Si considerano peraltro acquistati presso privati anche i beni ceduti da soggetti passivi che non hanno potuto detrarre l’IVA relativa all’acquisto/importazione o che operano anch’essi nel medesimo regime speciale.
Riguardo alla prima categoria di soggetti equiparati ai privati, l’Amministrazione finanziaria ha chiarito che l’assimilazione ha carattere oggettivo, siccome l’indetraibilità che legittima la disciplina di favore è quella “generale”, cioè collegata alla destinazione dei beni ex art. 19, comma 2, del DPR n. 633/1972; di conseguenza, il regime agevolato è precluso nelle ipotesi in cui l’indetraibilità derivi dal pro rata o dall’opzione per la dispensa dagli adempimenti per le operazioni esenti (C.M. n. 177/1995, § 2).
Laddove, invece, il divieto di detrazione sia giustificato dal principio di inerenza, resta da stabilire se il regime del margine sia applicabile ai beni acquistati presso soggetti passivi che hanno detratto parzialmente l’imposta.
Sul piano comunitario, la disciplina in materia è allineata a quella interna, posto il riferimento ai privati e ai soggetti passivi che operano nel regime del margine o le cui cessioni sono esenti ai sensi dell’art. 136 della Direttiva n. 2006/112/CE. La detassazione, in particolare, si riferisce alle “cessioni di beni il cui acquisto o la cui destinazione siano stati esclusi dal diritto alla detrazione dell’IVA”.

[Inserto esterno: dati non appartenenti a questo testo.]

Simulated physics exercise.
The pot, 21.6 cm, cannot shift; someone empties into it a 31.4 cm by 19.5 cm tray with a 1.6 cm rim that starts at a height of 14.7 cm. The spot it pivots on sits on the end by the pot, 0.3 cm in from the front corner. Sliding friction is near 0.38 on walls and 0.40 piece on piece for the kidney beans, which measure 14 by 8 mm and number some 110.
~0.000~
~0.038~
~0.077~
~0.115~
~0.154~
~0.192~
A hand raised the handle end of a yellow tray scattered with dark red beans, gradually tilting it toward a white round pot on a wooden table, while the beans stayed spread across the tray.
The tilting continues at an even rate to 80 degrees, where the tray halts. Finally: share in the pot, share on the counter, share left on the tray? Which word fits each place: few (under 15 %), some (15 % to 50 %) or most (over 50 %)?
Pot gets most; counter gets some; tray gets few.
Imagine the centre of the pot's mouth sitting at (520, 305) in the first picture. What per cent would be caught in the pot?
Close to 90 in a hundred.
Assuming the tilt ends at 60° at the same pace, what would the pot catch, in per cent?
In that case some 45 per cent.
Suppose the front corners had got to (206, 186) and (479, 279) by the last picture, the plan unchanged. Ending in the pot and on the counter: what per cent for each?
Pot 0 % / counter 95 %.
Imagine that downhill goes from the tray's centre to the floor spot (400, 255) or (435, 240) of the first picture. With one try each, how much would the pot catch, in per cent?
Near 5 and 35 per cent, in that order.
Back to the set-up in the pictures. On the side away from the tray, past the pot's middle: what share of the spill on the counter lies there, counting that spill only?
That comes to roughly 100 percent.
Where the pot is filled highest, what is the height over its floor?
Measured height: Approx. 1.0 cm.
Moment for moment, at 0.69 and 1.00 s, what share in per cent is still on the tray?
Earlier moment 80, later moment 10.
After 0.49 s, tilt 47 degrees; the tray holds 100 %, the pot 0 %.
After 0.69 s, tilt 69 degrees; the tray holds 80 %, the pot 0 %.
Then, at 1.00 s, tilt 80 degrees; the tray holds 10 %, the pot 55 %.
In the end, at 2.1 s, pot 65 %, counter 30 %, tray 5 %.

La Corte di Giustizia (causa C-280/04, Jyske Finans), in merito alla vendita di autoveicoli d’occasione nel mercato dell’usato, ha affermato che i termini con i quali è stata definita l’esenzione di cui all’art. 13, parte B, lett. c), della VI Direttiva (ora art. 136 della Direttiva n. 2006/112/CE) devono essere interpretati restrittivamente in quanto la stessa costituisce una deroga al principio generale che prevede la riscossione dell’IVA per ogni cessione/prestazione posta in essere, a titolo oneroso, da un soggetto passivo.
Per questa ragione, è possibile ritenere – in linea con le conclusioni dell’Avvocato generale presso la Corte di Giustizia relative alla causa C-160/11, presentate il 24 maggio 2012 – che l’esenzione in parola si riferisce alle sole cessioni di beni completamente escluse, in base alla normativa nazionale, dal diritto di detrazione. Pertanto, i beni con imposta parzialmente detraibile, in sede di rivendita, sono esclusi dal regime speciale, in perfetta coerenza con l’obiettivo perseguito dalla Direttiva n. 94/5/CE. Del resto se, da un lato, s’intende impedire che i beni usati, nel momento in cui vengono re-immessi in commercio, siano tassati una seconda volta, dall’altra si deve evitare un salto d’imposta, ossia la mancata tassazione della quota-parte del prezzo di vendita corrispondente al costo di acquisto la cui imposta è stata detratta.
A ben vedere, le considerazioni esposte si riferiscono non solo ai beni acquistati presso un soggetto passivo che ha detratto parzialmente l’imposta, ma anche alla rivendita operata dal soggetto passivo che abbia esercitato la detrazione in misura ridotta. Per questa seconda ipotesi, l’art. 13, comma 5, del DPR n. 633/1972, introdotto in recepimento della posizione espressa dalla Corte di Giustizia nella causa C-291/92 (Armbrecht), dispone che la base imponibile si determina secondo un criterio di proporzionalità, ossia applicando al prezzo di vendita la percentuale utilizzata per recuperare l’imposta assolta a monte (si veda “L’IVA sulla rivendita di beni con detrazione limitata o esclusa” del 25 maggio 2012).